2. The Great Galveston Hurricane

The 1900 Galveston Hurricane, which remains the deadliest natural disaster in U.S. history, nearly wiped out the city of the same name in Texas, causing widespread devastation and an astonishing number of deaths ranging from 6,000 to 12,000, with 8,000 deaths being the most cited figure. The storm surge submerged the island city under 8 to 12 feet of water, destroying around 7,000 buildings, half of which (approximately) were homes, and leaving about 10,000 people homeless.

The damage exceeded $35.4 million in 1900. Which is a lot even by today’s standards. But adjusted for inflation? That amounts to over a billion dollars in damages, enough to put an end to the Golden Age of Galveston once and for all. Investors shifted their focus to Houston and never looked back. So it’s no surprise that Houston is one of the largest cities in the United States, including the largest in the Lone Star State, while Galveston, well, it’s not.
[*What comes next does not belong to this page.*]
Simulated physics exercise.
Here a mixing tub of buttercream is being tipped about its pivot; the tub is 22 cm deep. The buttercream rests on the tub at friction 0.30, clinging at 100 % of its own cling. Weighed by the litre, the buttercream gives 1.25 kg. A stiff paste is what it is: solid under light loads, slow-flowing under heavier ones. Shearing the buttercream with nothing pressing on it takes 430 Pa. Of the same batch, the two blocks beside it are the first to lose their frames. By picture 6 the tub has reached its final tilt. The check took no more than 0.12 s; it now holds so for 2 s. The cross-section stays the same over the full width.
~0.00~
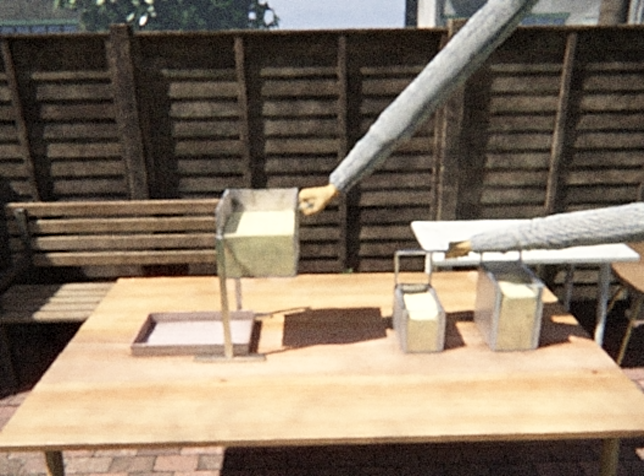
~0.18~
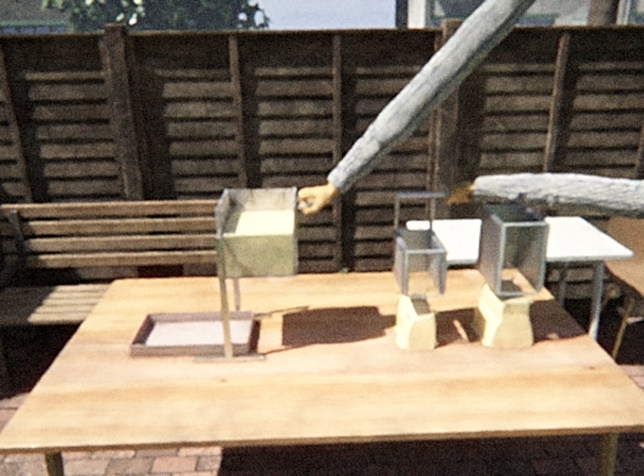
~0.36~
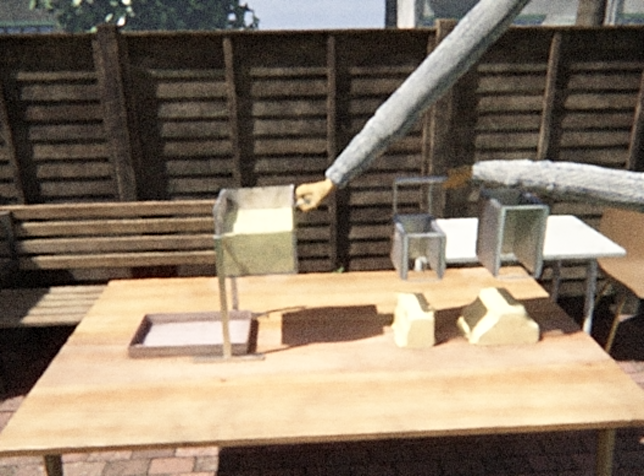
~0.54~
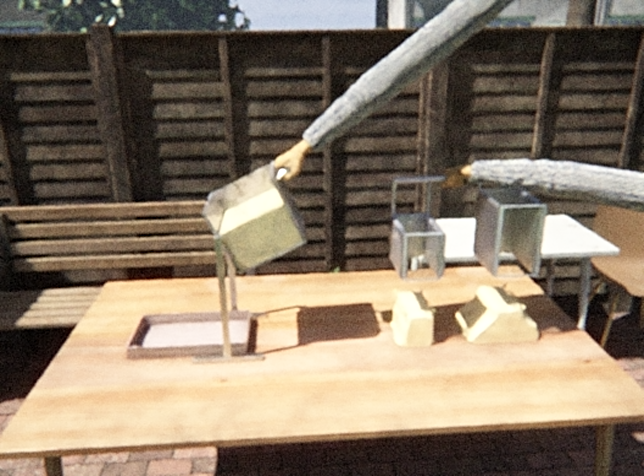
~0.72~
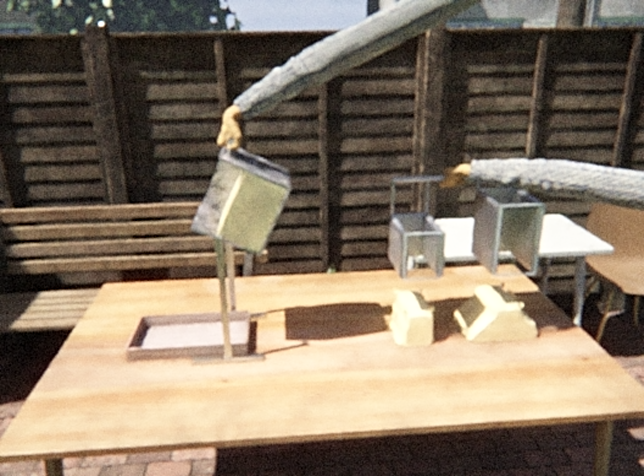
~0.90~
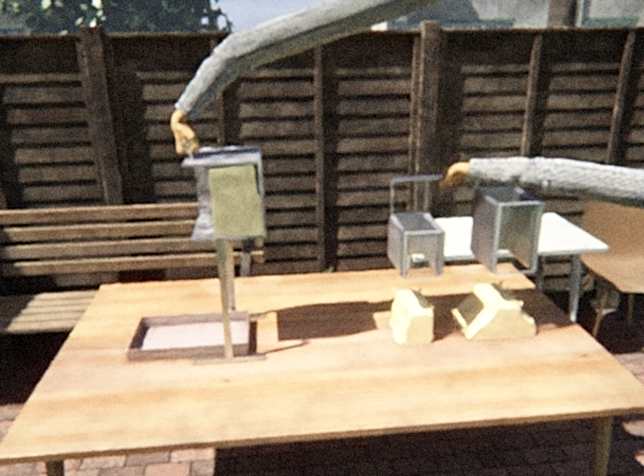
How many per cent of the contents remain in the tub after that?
62 %.
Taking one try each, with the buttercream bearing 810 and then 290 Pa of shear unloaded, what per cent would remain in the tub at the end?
Respectively, close to 100 % and close to 50 %.
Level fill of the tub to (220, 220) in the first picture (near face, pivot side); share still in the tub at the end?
It would be near 45 %.
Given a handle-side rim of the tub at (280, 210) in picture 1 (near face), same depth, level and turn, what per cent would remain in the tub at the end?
100 %, roughly.
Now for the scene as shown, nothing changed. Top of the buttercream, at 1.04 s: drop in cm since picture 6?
About 4 cm.
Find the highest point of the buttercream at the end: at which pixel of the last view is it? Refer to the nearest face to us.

1. The Daulatpur-Saturia Tornado

Tornado Alley is in the U.S., but it’s almost certain that the deadliest tornado ever to touch down wasn’t. The Ganges Basin, encompassing Bangladesh, is prone to experiencing adverse weather conditions, and tornadoes are more common in the months leading up to and following the monsoon season. On April 26, 1989, atmospheric conditions led to the formation of severe storms and a tornado. A low-pressure system over Bihar and West Bengal, India, along with a ridge over China, intensified the pressure gradient in Bangladesh. The clash of warm, humid air from the Bay of Bengal and cool, dry air from the Himalayas, combined with strong winds, created favorable conditions for tornado formation.
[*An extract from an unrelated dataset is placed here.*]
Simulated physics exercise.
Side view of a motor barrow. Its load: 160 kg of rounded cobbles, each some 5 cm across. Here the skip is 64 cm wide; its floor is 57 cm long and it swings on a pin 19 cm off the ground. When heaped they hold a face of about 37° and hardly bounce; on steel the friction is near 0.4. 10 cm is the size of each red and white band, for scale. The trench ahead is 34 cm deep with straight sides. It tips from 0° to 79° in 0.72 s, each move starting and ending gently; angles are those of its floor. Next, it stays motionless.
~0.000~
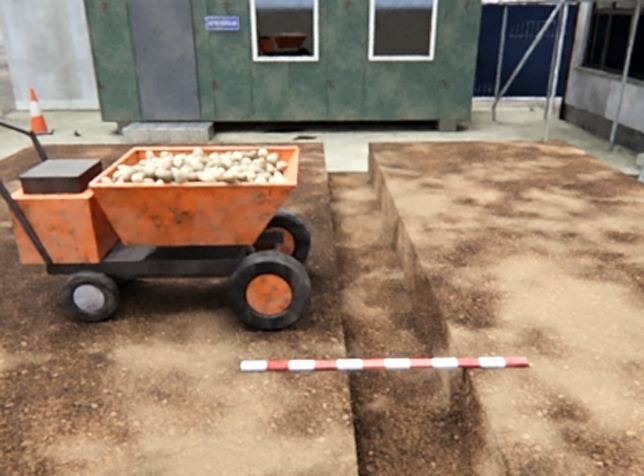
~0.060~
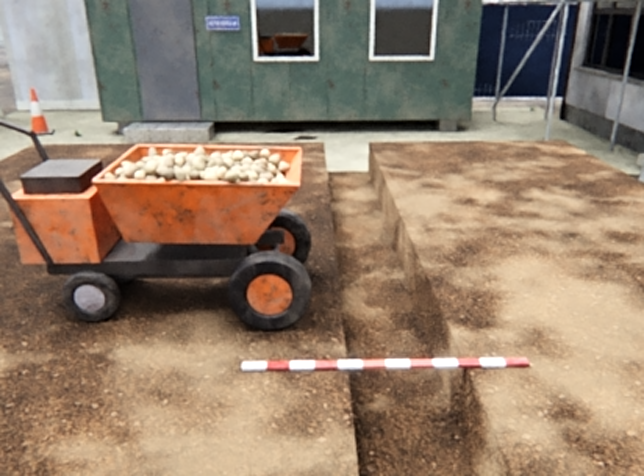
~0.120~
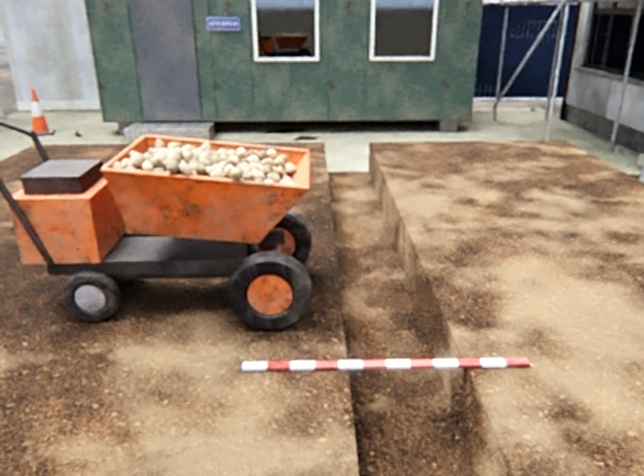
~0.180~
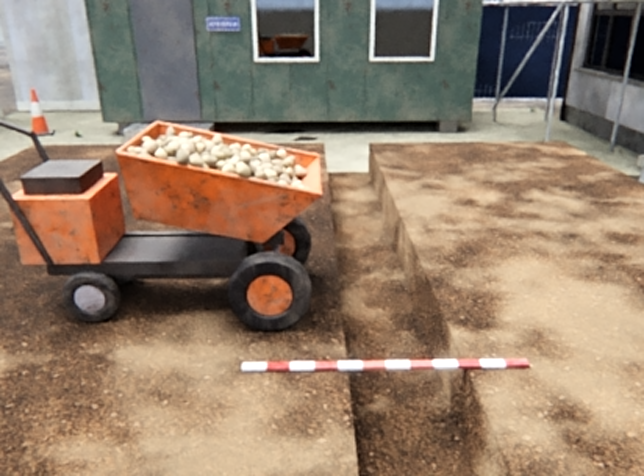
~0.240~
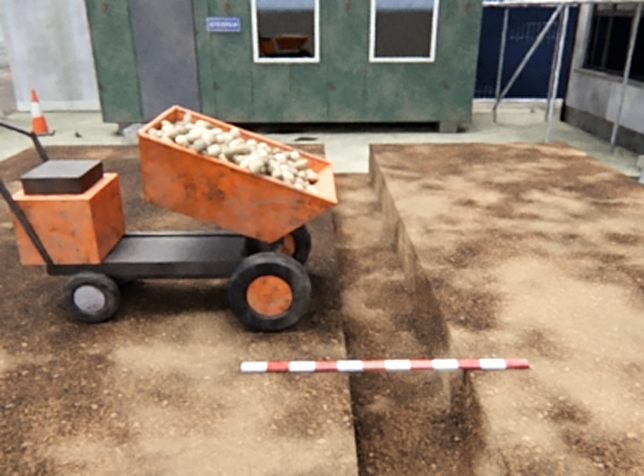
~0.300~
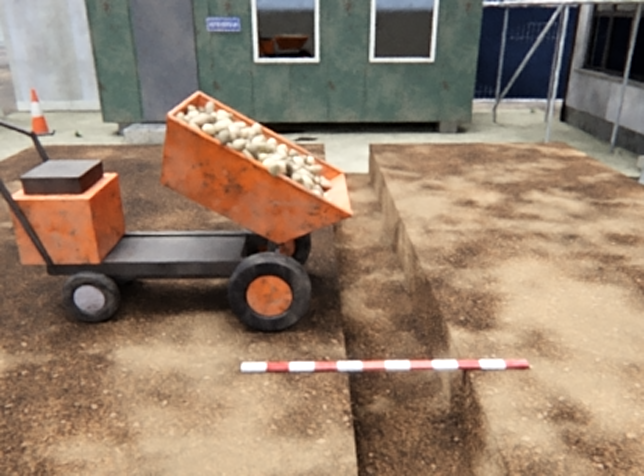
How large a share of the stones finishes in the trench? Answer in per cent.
A share of about 64 per cent.
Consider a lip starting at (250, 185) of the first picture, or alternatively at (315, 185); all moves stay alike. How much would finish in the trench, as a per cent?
Around 95 and then 45 percent.
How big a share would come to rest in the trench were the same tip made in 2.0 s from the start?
Roughly 85% would finish there.
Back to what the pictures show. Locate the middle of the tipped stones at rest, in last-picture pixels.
Their middle lands near (419, 336).
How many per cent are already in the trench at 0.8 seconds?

Although exact figures are not available, it is likely that the Daulatpur-Saturia tornado, which struck on April 26, 1989, claimed the lives of around 1,300 people and left around 80,000 homeless. It is worth noting that in 2022, questions arose about this status, with claims that the tornado did not cause more than 922 deaths. Either way, it ranks among the worst tornadoes in history.